En cuanto al carácter crítico de la obra, lo encontramos en el resto de personajes: el falso prometido de Felicidad, la propia madame Aubain, los nobles y burgueses que visitan la casa de ésta, la hermana con la que se reencuentra la protagonista… todos faltos de valores y movidos únicamente por su propio interés. Ahora bien, no son todos los personajes y tampoco son tan deleznables como los de Madame Bovary. Lo cierto es que Un alma de Dios refleja más bien el patetismo de esa sociedad, mientras que la obra más conocida de Flaubert en algunos momentos llega a resultar desagradable por la necedad, la fatuidad y la mezquindad que reflejan los distintos personajes. Diría que si hay algo en lo que se puedan comparar ambas historias es en el contraste existente entre el carácter de la protagonista y los demás personajes como representantes de esa sociedad decadente. Y como Felicidad es una santa sin necesidad de compararla con madame Bovary (que no tiene perdón de Dios), su entorno es mucho menos perverso. Eso no quita para que Flaubert se dedique a sembrar desdichas en la vida de la pobre criada. Tanto que uno acaba pensando que el nombre de la protagonista es una broma del autor. Aunque si se tiene en cuenta su constante carácter afable, su resiliencia y su ya mencionada infinita piedad, ¿por qué no llamarla Felicidad? Alguien que al final de sus días, cuando todos a los que conoció, quiso y cuidó han muerto o se han ido, cuando lo único que le queda es el cadáver disecado de su adorado loro, sorda y medio ciega, aun con todo eso, preserva su bondad inmaculada. ¿Acaso no merece ese nombre? Y tal vez es ahí donde precisamente yace la verdadera crítica social de este relato, y es que es una pobre criada cándida e inculta que acaba dedicando su vida a los demás el único y admirable ejemplo de voluntad y dignidad en una sociedad burguesa disoluta y autocompasiva.

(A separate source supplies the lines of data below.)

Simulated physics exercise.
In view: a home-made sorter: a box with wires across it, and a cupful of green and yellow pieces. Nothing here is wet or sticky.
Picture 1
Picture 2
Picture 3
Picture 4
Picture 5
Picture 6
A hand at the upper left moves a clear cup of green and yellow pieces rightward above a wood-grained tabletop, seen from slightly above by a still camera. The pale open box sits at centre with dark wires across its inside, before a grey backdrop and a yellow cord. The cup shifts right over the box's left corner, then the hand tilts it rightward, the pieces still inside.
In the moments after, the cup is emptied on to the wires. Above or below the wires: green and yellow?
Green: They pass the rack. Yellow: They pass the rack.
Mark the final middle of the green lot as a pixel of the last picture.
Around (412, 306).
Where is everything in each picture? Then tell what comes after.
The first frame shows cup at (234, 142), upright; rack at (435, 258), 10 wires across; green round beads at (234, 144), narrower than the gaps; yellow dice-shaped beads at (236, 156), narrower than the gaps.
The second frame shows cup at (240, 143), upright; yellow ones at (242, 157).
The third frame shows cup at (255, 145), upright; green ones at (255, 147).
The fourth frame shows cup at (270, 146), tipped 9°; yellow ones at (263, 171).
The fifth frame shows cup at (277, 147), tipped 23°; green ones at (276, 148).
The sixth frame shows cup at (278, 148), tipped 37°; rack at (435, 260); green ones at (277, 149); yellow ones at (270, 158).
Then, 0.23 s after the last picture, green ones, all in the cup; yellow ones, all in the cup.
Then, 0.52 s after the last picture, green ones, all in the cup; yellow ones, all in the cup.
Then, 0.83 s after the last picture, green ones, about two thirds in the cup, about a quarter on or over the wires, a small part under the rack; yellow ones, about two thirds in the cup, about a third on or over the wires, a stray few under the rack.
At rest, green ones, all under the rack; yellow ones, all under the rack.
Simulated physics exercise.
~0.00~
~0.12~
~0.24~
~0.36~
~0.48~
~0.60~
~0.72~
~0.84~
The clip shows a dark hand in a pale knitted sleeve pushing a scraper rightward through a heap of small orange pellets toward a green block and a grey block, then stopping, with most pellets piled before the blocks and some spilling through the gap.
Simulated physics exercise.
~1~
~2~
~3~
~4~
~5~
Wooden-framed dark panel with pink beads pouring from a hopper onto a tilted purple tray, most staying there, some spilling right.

Tanto que, cuando la situación de Felicidad ya no puede ser más precaria, el propio autor acaba mostrando cierta compasión por ella y con cierto humor empieza a centrarse enel loro disecado cada vez que puede y en situaciones de lo más patéticas o ridículas, pero no faltas de ternura. Y es al final de la historia, en el último capítulo, donde Flaubert despliega la belleza de su narrativa con toda su intensidad. Me encantaría desmenuzar aquí ese momento y compartir mi experiencia al leerlo, pero estaría feo destripar el final y prefiero dejarlo ahí. Colosal colofón.
¡Ah! Se me olvidaba mencionar que Flaubert, en su obsesión por el detalle, pidió prestado al Museo de Ruan un loro disecado para escribir este relato. Y tras la anécdota sólo me queda recomendar leer Un alma de Dios cualquiera de esas tardes de las vacaciones de verano en las que el calor infernal hace que salir de casa no sea una opción. Una lectura sin pretensiones y simplemente para practicar el sabio consejo del mismo Flaubert:
“No lean, como hacen los niños, para divertirse o, como los ambiciosos, para instruirse. No, lean para vivir”.